Gemeinnützige Organisationen werden oft verdächtigt, politische Akteure zu sein. Dies kann zum Entzug des Gemeinnützigkeitsstatus' führen. Die Rechtsprechung ist nach einem aktuellen BFH-Urteil auf ihrer Seite, erklärt Manfred Lehmann.
Immer wieder wird diskutiert, ob und in welchem Umfang gemeinnützige Träger an der politischen Meinungsbildung teilnehmen dürfen. Der Bundesfinanzhof (BFH) hat nun in einem kürzlich veröffentlichten Urteil vom 20. März dieses Jahres eine Entscheidung des Finanzgerichts (FG) Hamburg zu Lasten einer gemeinnützigen Organisation aufgehoben (Az. X R 13/15). Die Entscheidungsgründe sind durchaus richtungsweisend und sollen nachfolgend skizziert werden.
Im Jahr 2012 hatte die Umweltschutzorganisation BUND e.V (BUND) die (nicht gemeinnützige) Volksinitiative "Unser Hamburg – Unser Netz e.V." unterstützt. Diese setzte sich für die vollständige Übernahme der Hamburger Verteilnetze für Strom, Gas und Fernwärme durch die Öffentliche Hand ein. Das zuständige Finanzamt bezweifelte die steuerliche Abzugsfähigkeit der hierfür gesammelten Spenden, weil hierdurch nicht satzungsgemäße Zwecke gefördert, sondern eine politische Betätigung des BUND finanziert worden sei.
Durch die (Mit-)Organisation eines Volksbegehrens werde nach Auffassung des Finanzamtes der Satzungszweck "Umwelt- und Naturschutz" nicht unmittelbar gefördert. Auf diese Frage ging das FG Hamburg in seinem Urteil allerdings gar nicht ein, sondern wies die Klage des BUND ab, weil er die Spenden nicht zeitnah verwendet haben soll (Urt. v. 25.2.2015, Az. 5 K 135/12).
Politisch, aber nicht parteipolitisch
Der BFH verwarf nicht nur diese Begründung, sondern nahm auch zur vom Finanzamt vorgetragenen Finanzierung politischer Aktivitäten Stellung: "Jedenfalls auf der Grundlage des derzeitigen […] Streitstoffs kann der Senat nicht zu dem Ergebnis kommen, dass diese Erwägungen des Finanzamtes tragfähig sind".

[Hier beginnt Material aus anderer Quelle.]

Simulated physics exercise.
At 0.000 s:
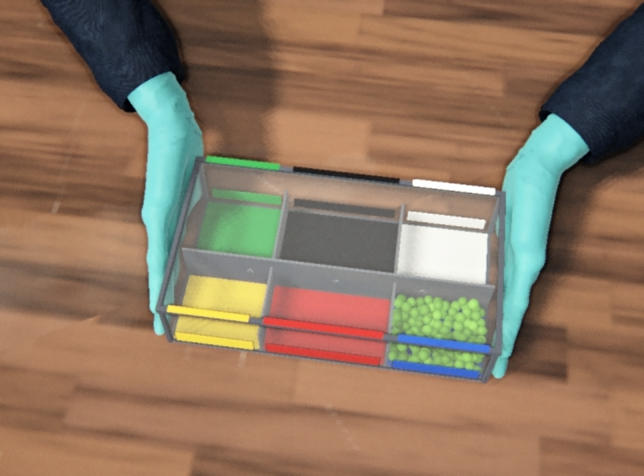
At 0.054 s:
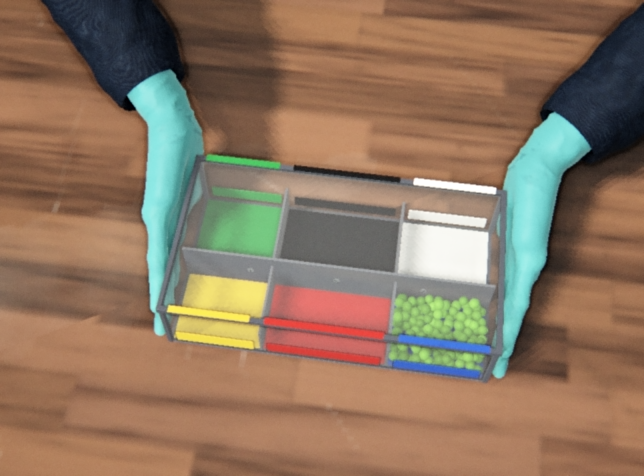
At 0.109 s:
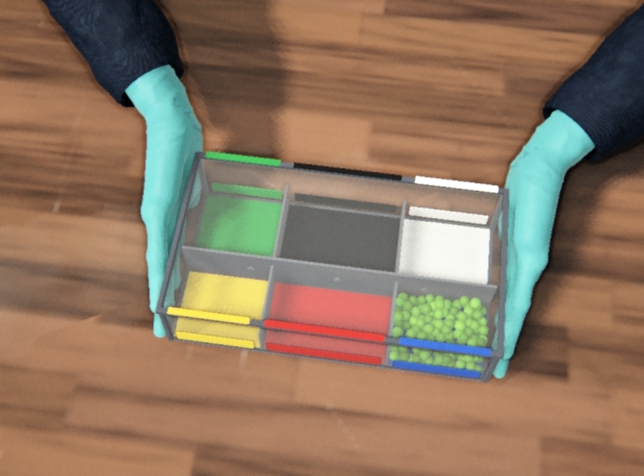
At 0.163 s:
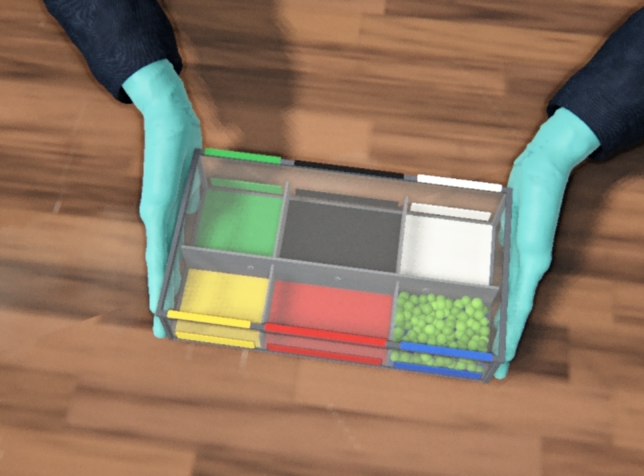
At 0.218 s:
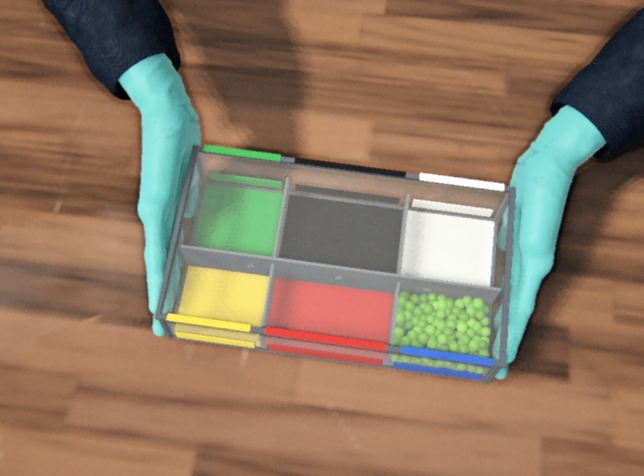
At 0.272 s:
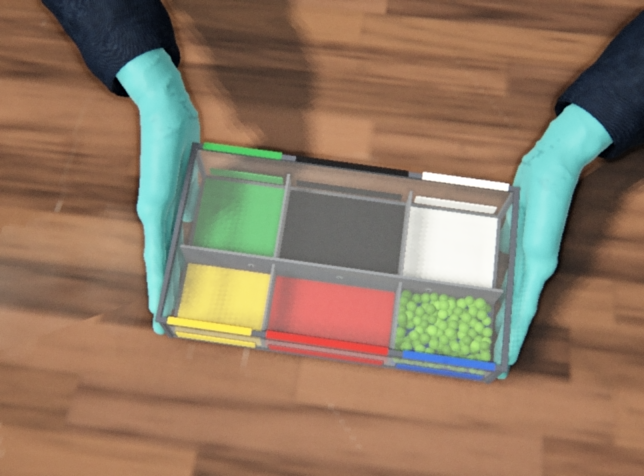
Two gloved hands slightly tilt a clear divided box with green balls in one compartment.
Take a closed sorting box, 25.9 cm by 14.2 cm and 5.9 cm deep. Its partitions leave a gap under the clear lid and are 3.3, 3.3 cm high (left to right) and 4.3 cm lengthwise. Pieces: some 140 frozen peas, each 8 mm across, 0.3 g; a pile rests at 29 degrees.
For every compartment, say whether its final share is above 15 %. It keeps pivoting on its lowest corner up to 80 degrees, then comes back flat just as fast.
Red compartment: No, blue compartment: Yes, green compartment: No, yellow compartment: No, white compartment: No, black compartment: No.
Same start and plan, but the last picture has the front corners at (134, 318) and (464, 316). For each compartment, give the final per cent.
By the end, red has 35%, blue has 40%, green has 0%, yellow has 25%, white has 0% and black has 0%.
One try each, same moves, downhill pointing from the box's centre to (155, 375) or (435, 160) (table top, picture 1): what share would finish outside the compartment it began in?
Around 35 % for the first direction, around 15 % for the second.
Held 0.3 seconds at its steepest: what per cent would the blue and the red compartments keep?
Blue 100, red 0.
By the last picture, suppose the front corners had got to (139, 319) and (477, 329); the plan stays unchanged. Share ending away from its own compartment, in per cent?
I'd put it at about 50 per cent.
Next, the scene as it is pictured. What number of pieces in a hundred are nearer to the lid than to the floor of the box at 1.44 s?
Something like 10 percent of the pieces.
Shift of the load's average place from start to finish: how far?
It shifts by roughly 1.0 cm.
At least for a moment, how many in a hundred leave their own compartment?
Estimate: Around 0 %.
After 1.44 s, tilt 80 degrees; blue 100 %.
After 2.22 s, tilt 36 degrees; blue 100 %.
After 3.02 s, tilt 0 degrees; blue 100 %.
At rest (3.7 s), red 0 %, blue 100 %, green 0 %, yellow 0 %, white 0 %, black 0 %.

Äußerungen, die zwar in dem Sinne als "politisch" anzusehen seien, als sie das Gemeinwesen beträfen, jedoch zugleich parteipolitisch neutral blieben, stünden der Gemeinnützigkeit einer Körperschaft nicht grundsätzlich entgegen, so die Richter. Der BFH konnte keine Gesichtspunkte erkennen, dass der BUND mit der Unterstützung der Volksinitiative seine parteipolitische Neutralität verletzt habe.
Auslöser einer ähnlichen Diskussion war im Oktober 2014 der Entzug der Gemeinnützigkeit gegenüber Attac durch die hessische Finanzverwaltung gewesen. 2016 gab das Hessische Finanzgericht der dagegen gerichteten Klage von Attac vollumfänglich statt (Urt. v. 10.11.2016, Az.: 4 K 179/16). Trotz dieses eindeutigen Richterspruchs hatte das Frankfurter Finanzamt auf Weisung des Bundesfinanzministeriums beim BFH Beschwerde gegen die Nichtzulassung der Revision eingelegt. Damit ist das Urteil vom November 2016 noch nicht rechtskräftig.